Jason hailed cab #3 and we went back to the riad to drop off my rug, then we headed into the old city for lunch. We were both a little tired of Moroccan food, so we went back to the British-owned Cafe Clock we ate at yesterday. I had a chocolate milkshake (ah! Cold!) and a grilled chicken sandwich with preserved lemon mayonnaise. Then, once we were nourished and hydrated, we dove into the souks for shopping.
I had a few purchasing goals in mind for today. I accomplished two of them, but alas I did not get the lamps I've been craving. We actually found a store that had ones I liked as well as several ceramic pieces Jason was interested in, but the negotiations were more sour than fun. The shopkeeper's initial asking price for my lamps was over 17,000 dirhams, which is more than $1000. For two table lamps made of bronze and parchment paper, it was absolutely ridiculous. I countered with similarly ridiculously low offer of about $30 for both, but the shopkeeper just wouldn't play the game with me. He negotiated with Jason for a good 15 minutes, starting off again at a ridiculously high price, but eventually caving all the way down to Jason's far lower offer. When that deal was complete and he turned back to me, I tried bartering, but even when I went up to 900 dirham for the lamps, he would have nothing of it and only seemed marginally interested in dealing with me at all. I don't know if it was because he'd already made a sale, if it was Ramadan afternoon grumpiness, or if it was because I was a woman; but I sadly had to walk away.
Like the carpet salesman in Marrakech, this guy roped us into a lecture/demonstration at the shop of a friend. There we saw a beautiful old house, watched two women weaving a carpet in a room on the roof that had two fans which the guide only turned on when we entered the room and which were promptly turned off when we left (poor women!), admired the view of the city, then sat down to talk carpets with the shopkeeper. The carpets were beautiful, and they had quite a variety. We just weren't interested in buying, though, despite the extremely smooth talk of the shopkeeper. Really, it was almost worth it just to watch him move so smoothly from telling us the history of rug making to picking out a carpet exactly the right dimensions and colors for my living room.
Once we extracted ourselves we headed up the very steep hill through the souks towards the riad. It was hot, we hadn't been drinking any water (it feels inappropriate to guzzle water when everyone around you is abstaining until after sunset), and Jason's arms were full of ceramics while I was a bit peeved still over the lamp negotiations. I did stop to negotiated quickly for some giant consolatory green tassels, noticing as I bartered with that shopkeeper that my arms and I'm sure the rest of me was shiny with sweat.
We deposited our purchases and chugged water back at the riad, did some planning, then I took a quick shower before we went in search of dinner.

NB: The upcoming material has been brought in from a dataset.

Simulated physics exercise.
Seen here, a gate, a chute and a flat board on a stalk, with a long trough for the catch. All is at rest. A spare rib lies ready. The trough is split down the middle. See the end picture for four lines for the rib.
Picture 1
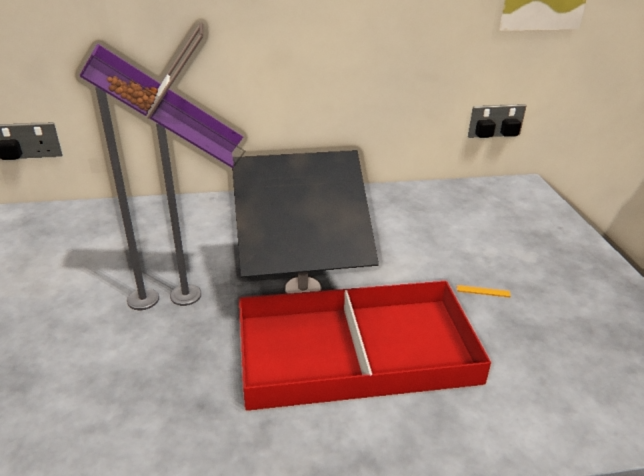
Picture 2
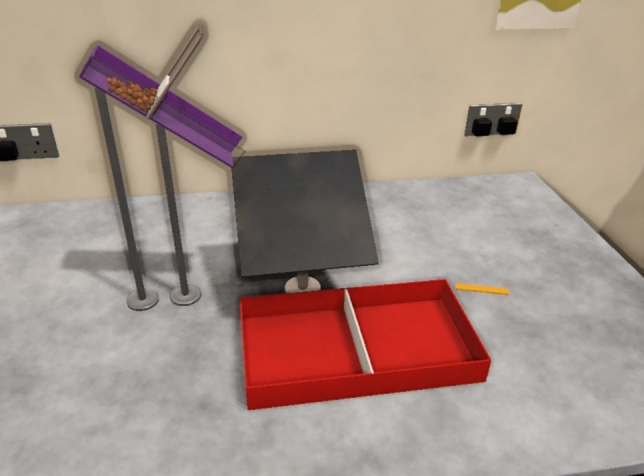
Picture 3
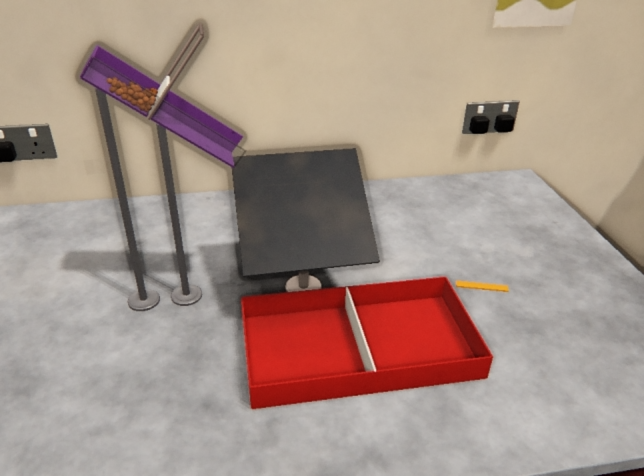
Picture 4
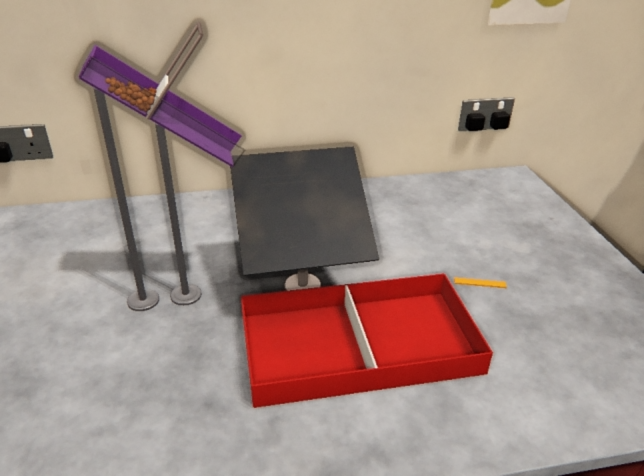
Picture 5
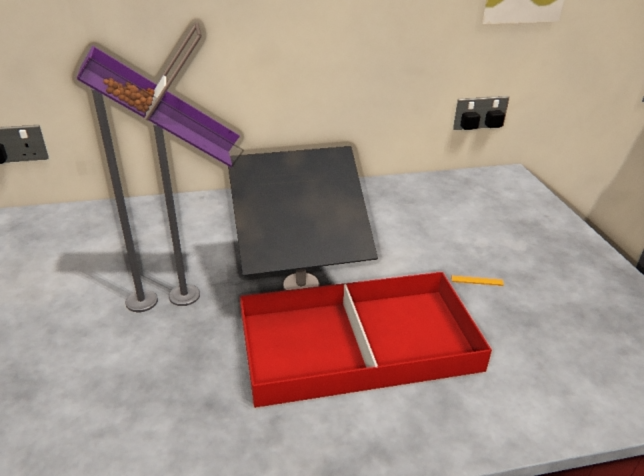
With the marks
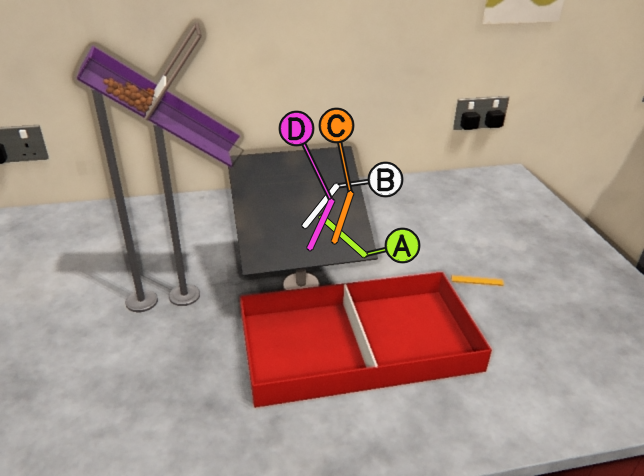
At the start, brown pieces rest behind a closed gate in a sloping purple chute, above a tilted dark board and a red trough divided in two, with a small orange stick nearby. The view then shifts very slightly, while the pieces, gate, board and trough all stay still through the last moment.
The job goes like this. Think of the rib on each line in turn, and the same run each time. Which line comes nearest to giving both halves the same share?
A works best here.
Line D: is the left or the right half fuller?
More lands on the left.
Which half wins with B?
More lands on the left.
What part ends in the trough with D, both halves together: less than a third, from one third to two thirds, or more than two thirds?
Line D gives more than two thirds.
On the marked copy, line A from (321, 217) to (364, 254); line B from (336, 186) to (305, 225); line C from (350, 193) to (334, 240); line D from (331, 201) to (310, 247).
Choosing A, of what is caught, about half in the left half, about half in the right.
Choosing B, of what is caught, nearly all in the left half, a stray few in the right.
Choosing C, of what is caught, nearly all in the left half, a small part in the right.
Choosing D, of what is caught, all in the left half, none in the right.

This proved to be yet another one of Hercules' labors. We tried five different restaurants and found them each to be either closed for Ramadan or impossible to locate in the alleyways of the medina. We ran into the new city via cab again to try for a Japanese/Thai place (closed for Ramadan) and upon defeat went to a "hypermarket" to get groceries for tomorrow's journeys (we will have neither time nor any likely access to food until late tomorrow night). The store was crowded (mostly with men, which surprised me again despite that being the consistent case in this town) and had slim pickings as far as grocery stores like that go. I am excited to eat a banana tomorrow, though.
Starving, we settled on going back to Cafe Thani again. It's touristy enough that we figured it would be open, and we were greeted by the same enthusiastic waiter and given two seats at a table on the street. I had the Moroccan salad again since it did not make me sick the last time I took the risk. It's made up of chopped tomatoes, onions, cucumbers, and bell peppers and tastes so fresh and delicious. We also both got couscous with chicken and vegetables, which was just fine.
The streets were far less crowded than when we ate there Saturday night, but the same canon fired at 7:30 to signal the end of the day's fast, and jubilant cheers from the hungry locals were the same. The other excitement of the meal came when we heard loud, pitiful cat cries. One of the kittens had slipped while crossing the frame of the awning overhead and was now clutching thee railing with its forepaws, crying for help. Everyone, tourists and waiters alike, very concerned about saving the kitten. One man held out his hat, the waiter and a man passing on the street both ran over reaching out with their hands to try to catch the kitty, calling in Arabic for it to let go while one of the other cats paced anxiously on the nearby ledge, trying to figure out to help. Finally one of the other waiters reappeared with a long stick and used it to push the kitten's hindlegs back onto the railing. The kitten was safe, the crowd broke into applause, and we resumed our dinner.
Back at the riad we tackled the ever-growing packing puzzle. It's bedtime now, since we have to be up at 4:45 to catch our train to Tangier. In fact, I'm yawning as I type, and so goodnight!